In the first type of jurisdiciton, the defendants can argue that the damage to the eardrums is an "ordinary injury" whose risk Plaintiff assumed by signing the contract. It seems that the injury arose from Plaintiff's failure to regulate the pressure on her eardrums while descending, a standard problem in diving. Assuming that the risk to the eardrum was caused by Plaintiff's failure to regulate, the implication of this argument would be that Plaintiff would be denied all recovery on the $ 15,000 as damages to her eardrum. Furthermore, the defendants may argue that Plaintiff should be denied all recovery because her wandering off and being hit by the manatees constitute primary assumption of risk. Primary assumption of risk applies to situations where the defendant is deemed not to owe a duty to the plaintiff because the nature of the activity is well known and the risks obvious. If primary assumption of risk applies, Plaintiff will not be able to recover anything since assumption of risk is a complete defense. On the other hand, if her wandering off and being hit are treated as secondary assumption of risk, then Plaintiff's recover of the $ 30,000 would be reduced by the percentage of Plaintiff's fault (which the jury found here to be 40 %).
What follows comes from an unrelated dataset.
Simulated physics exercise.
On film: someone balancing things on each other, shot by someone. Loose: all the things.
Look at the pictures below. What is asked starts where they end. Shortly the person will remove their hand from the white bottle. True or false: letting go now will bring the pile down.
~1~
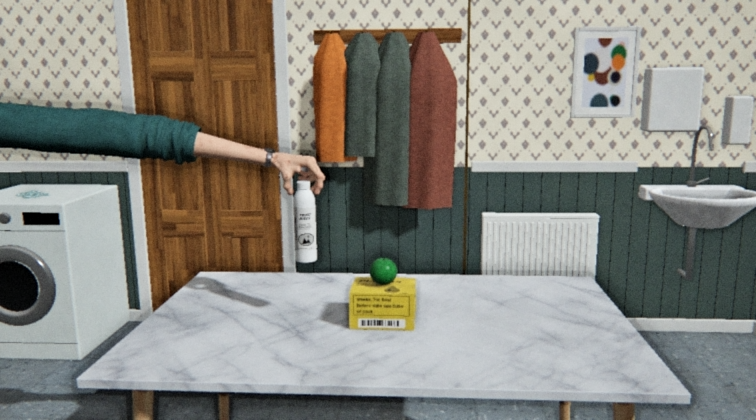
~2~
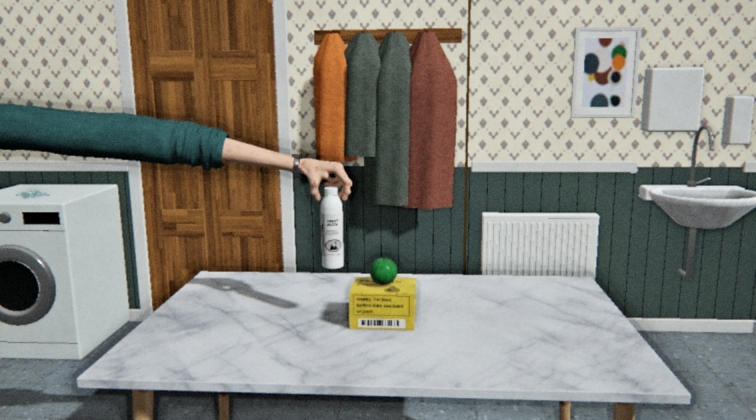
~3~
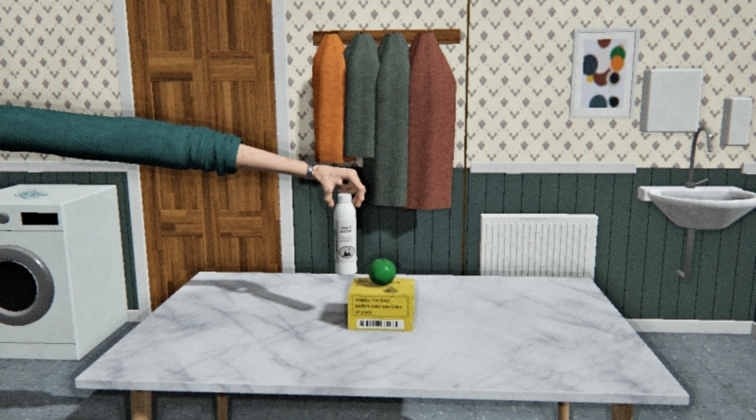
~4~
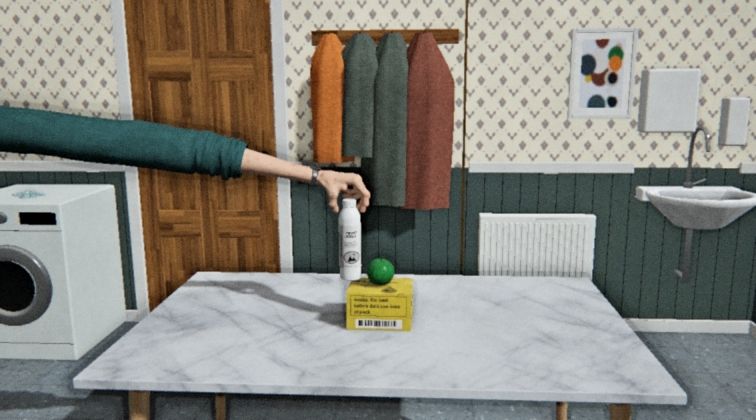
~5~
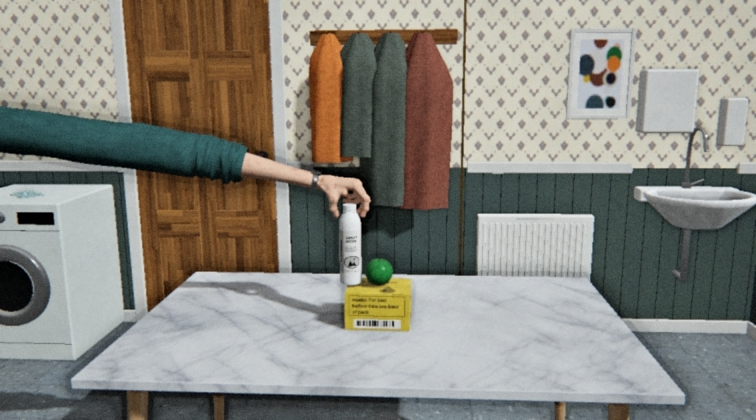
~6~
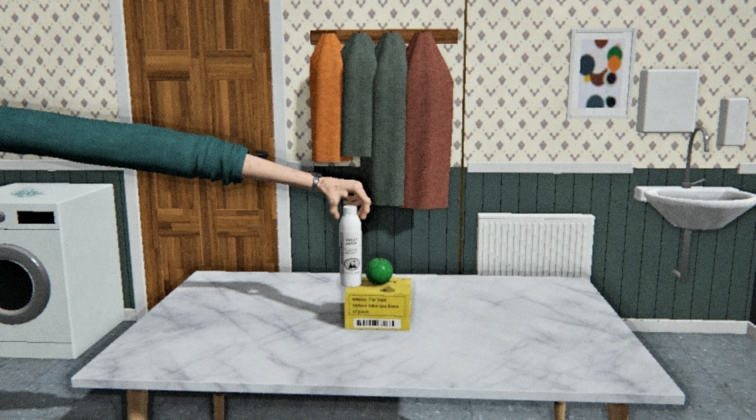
False.
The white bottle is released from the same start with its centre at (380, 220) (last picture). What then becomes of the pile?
The pile then goes over.
Then, 0.20 s later than the last frame, all is still.
Then, 0.50 s later than the last frame, white bottle resting near (350, 246).
When it is over, all 3 as before. End places, in pixels of the last picture, white bottle near (350, 246). The pile stays up.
Applying the first type of jurisdiction to these facts, the analysis of express assumption of risk would be the same as above. Furthermore, the second type of jurisdiciton subsumes all implied assumption of risk, whether primary or secondary, under comparative negligence. Therefore, in Nevada, Plaintiff's injuries from wandering off and being hit will be reduced by her percentage of fault, here 40%.